Vi spiego perché i giornaloni inglesi ce l’hanno con Napoli
21 Luglio 2017
di Daniela Coli
L’articolo del Sun con Napoli inserita tra le undici città più pericolose del mondo è dell’11 luglio scorso. Il 17 luglio, invece, l’Independent, il giornale di Patrick Cockburn, ha invitato i turisti britannici a non farsi impaurire dagli incendi del Vesuvio. Nonostante gli scippi, la camorra, il degrado, gli incendi, non perdetevi Napoli, conclude l’Independent.
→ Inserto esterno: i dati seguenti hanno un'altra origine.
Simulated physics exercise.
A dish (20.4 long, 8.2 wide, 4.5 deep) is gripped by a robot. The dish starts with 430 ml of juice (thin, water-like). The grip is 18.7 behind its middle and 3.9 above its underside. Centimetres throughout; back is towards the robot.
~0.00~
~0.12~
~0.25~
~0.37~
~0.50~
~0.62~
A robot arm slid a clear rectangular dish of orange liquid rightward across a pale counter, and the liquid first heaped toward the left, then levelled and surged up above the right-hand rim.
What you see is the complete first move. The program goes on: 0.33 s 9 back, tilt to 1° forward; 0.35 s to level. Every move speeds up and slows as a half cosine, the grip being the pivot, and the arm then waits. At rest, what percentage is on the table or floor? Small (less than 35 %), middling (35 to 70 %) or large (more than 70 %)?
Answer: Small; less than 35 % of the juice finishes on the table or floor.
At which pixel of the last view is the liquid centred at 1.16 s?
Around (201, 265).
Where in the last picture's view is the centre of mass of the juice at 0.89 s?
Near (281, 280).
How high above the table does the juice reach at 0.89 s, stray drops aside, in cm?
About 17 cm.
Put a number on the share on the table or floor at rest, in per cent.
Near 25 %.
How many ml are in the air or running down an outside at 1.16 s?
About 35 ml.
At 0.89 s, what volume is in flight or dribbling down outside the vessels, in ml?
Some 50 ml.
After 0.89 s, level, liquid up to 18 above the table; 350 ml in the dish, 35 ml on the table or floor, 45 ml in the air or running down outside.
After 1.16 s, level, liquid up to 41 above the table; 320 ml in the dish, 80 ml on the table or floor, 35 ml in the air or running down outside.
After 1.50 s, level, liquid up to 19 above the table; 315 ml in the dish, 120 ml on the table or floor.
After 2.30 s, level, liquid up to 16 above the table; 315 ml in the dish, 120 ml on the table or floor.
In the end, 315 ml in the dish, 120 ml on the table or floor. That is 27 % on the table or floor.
La Napoli del Sun non è Raqqa, insomma, la città siriana finita in mano all’Isis; somiglia di più a Gomorra, la serie tv ispirata al romanzo di Roberto Saviano e che ha avuto un successo internazionale: una delle capitali del crimine organizzato, piena di bande, omicidi, droga e legami con le mafie globali. Ma in realtà Napoli non è neanche questo: è una città vulnerabile, difficile, con una microcriminalità diffusa, ma non è Gomorra, con baby gang armate di kalashnikov libere di sparare per le strade.
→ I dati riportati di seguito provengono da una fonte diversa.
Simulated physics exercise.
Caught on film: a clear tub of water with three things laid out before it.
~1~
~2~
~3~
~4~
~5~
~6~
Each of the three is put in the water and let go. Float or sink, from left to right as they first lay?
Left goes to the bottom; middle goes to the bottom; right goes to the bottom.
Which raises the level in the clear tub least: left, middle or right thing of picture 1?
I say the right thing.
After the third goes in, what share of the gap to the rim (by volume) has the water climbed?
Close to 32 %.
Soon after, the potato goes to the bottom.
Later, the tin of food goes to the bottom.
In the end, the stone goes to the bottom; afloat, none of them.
Il problema di Napoli, come del Meridione, sono governi inadeguati incapaci di affrontare le difficoltà di questa parte della penisola, senza la quale l’Italia non sarebbe mai diventata uno Stato nazionale. Il Corriere scopre oggi un business milionario e un traffico criminale, diventato un’industria, per portare in Italia migranti dall’Africa attraverso la Libia. Non erano necessarie grandi inchieste per capirlo: gli africani non sanno nuotare – abbiamo visto come si aggrappano ai barconi per paura di cadere in mare – e non ci avrebbero mai invaso, non ci hanno mai invaso, non ne sono capaci. Non sono arabi, non sono mai arrivati a Lepanto, né hanno alle spalle, come i cinesi, una civiltà come quella del Cina del ‘400-‘500, superiore a quella europea. Questo business criminale che danneggia gli africani e l’Italia, l’abbiamo organizzato noi con una cultura e una politica talmente fuori di testa da usare l’espediente narrativo di risolvere i problemi dell’Africa con l’immigrazione in Europa.
Non meravigliamoci se i nostri vicini europei adesso minacciano di sospendere Schengen in 24 ore o se dal nostro governo partono proposte come quella di visti temporanei a 200mila migranti per l’Europa. Quest’ultima è una trovata simile a quella della Turchia di Erdogan: o ci date soldi o vi inondiamo di migranti. Peccato che l’Italia non abbia la posizione geopolitica della Turchia, sia uno dei Paesi della Ue, e sia anche la prima vittima di questa stolte politiche sulla immigrazione. Era scontata la reazione imbufalita degli Stati europei che minacciano di chiudere le frontiere e ci danno di mafiosi, camorristi, incapaci di difendere i propri confini. Inutile continuare a maledire Brexit, Macron europeista mancato, Angela Merkel egoista e l’Austria pronta a chiudere il Brennero. Se non abbiamo ancora capito che l’Ue non è una federazione, ma un’unione di Stati nazionali, interessati, al momento, alla difesa dei propri interessi, il futuro ci riserverà sorprese peggiori dell’articolo del Sun.
I media francesi danno giudizi ben più negativi di quello del Sun su Napoli e Palermo, mentre per la stampa tedesca vale sempre la famosa copertina dello Spiegel sulla Sicilia. Inutile continuare col vittimismo con argomenti come “l’Europa ci abbandona”. Se esiste un business criminale e milionario per portare i migranti in Italia è perché la sinistra lo ha incoraggiato con le sue decisioni sbagliate. Tre mesi fa, il 18 aprile, il Guardian, pro-Corbyn e anti-Brexit, ha pubblicato un articolo durissimo sul sindaco di Palermo Leoluca Orlando, diventato famoso nella lotta alla mafia e oggi celebre per i diritti dei migranti, in una Sicilia mai così depressa. Il Guardian ha sottolineato che il sindaco di Napoli, De Magistris, ha lanciato un appello a 70 sindaci europei per accogliere più migranti. Gli inglesi, come tutti gli europei, pensano ai propri interessi, e sarebbe il caso quest’estate di leggere Agenti dell’impero di Noel Malcolm, grande conoscitore di Hobbes e dei Balcani per capire cos’era il Mediterraneo nel Cinquecento. Invece delle solite chiacchierate sotto l’ombrellone su fascismo e antifascismo, per le quali Mattia Feltri ha composto sulla Stampa un risolutivo manuale estivo di conversazione, forse è giunto il momento di chiedersi se vogliamo per l’Italia un futuro da Cinquecento.